The quandary for policymakers is working out how to enable telecoms companies to make sufficient profits to encourage them to invest in infrastructure for better and faster technologies, while ensuring that the sector is not dominated by just a few large companies that can charge consumers unreasonable prices.

According to ETNO, investment in telecommunications infrastructure in Europe has declined by about 2% every year for the past five years. This, the organisation says, means that €3.5 billion less was invested in 2012 than in 2008, making it almost impossible to reach the Commission’s digital agenda target of universal access to broadband faster than 30 megabytes per second, with half above 100 mbps, by 2020.

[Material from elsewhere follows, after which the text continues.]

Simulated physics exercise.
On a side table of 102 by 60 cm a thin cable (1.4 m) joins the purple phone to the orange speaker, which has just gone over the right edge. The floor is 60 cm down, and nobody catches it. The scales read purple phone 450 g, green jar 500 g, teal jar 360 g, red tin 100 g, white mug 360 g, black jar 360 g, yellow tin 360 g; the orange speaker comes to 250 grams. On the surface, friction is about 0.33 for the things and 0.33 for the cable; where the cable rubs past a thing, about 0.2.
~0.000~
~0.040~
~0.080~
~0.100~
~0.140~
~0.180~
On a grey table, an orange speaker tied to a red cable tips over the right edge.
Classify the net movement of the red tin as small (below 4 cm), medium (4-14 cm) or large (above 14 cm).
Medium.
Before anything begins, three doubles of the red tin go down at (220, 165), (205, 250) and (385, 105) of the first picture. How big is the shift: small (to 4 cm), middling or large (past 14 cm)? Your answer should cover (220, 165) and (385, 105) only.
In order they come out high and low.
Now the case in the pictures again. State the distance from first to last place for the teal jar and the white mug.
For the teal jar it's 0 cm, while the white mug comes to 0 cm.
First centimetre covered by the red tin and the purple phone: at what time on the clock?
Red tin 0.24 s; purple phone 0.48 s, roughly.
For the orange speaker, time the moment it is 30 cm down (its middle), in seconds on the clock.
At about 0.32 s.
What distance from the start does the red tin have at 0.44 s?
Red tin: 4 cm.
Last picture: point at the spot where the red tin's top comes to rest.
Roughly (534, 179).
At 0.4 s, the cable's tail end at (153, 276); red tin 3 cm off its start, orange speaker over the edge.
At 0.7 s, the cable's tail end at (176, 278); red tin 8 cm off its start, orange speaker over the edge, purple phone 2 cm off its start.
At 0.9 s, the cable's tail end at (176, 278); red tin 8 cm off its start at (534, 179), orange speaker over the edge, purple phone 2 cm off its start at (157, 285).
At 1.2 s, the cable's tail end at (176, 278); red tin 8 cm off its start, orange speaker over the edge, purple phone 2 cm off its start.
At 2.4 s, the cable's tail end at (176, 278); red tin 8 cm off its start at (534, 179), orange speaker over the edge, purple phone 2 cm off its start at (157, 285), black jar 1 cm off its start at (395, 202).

As part of its lobbying campaign, ETNO published a study last week (19 July) indicating that the shortfall in investment needed to meet the Commission’s digital-agenda targets would amount to between €110bn and €170bn.

The study called on the Commission to allow “substantial deregulation” of fixed-line wholesale access and for competition rules to change to enable more mergers of telecoms companies.

A spokesman for Kroes said: “It’s strange that some companies seem to want to talk down their own share price. Any disruption from eliminating roaming charges pales in comparison to the benefits of putting in place a single market, especially the benefits of more and cheaper spectrum for mobile.”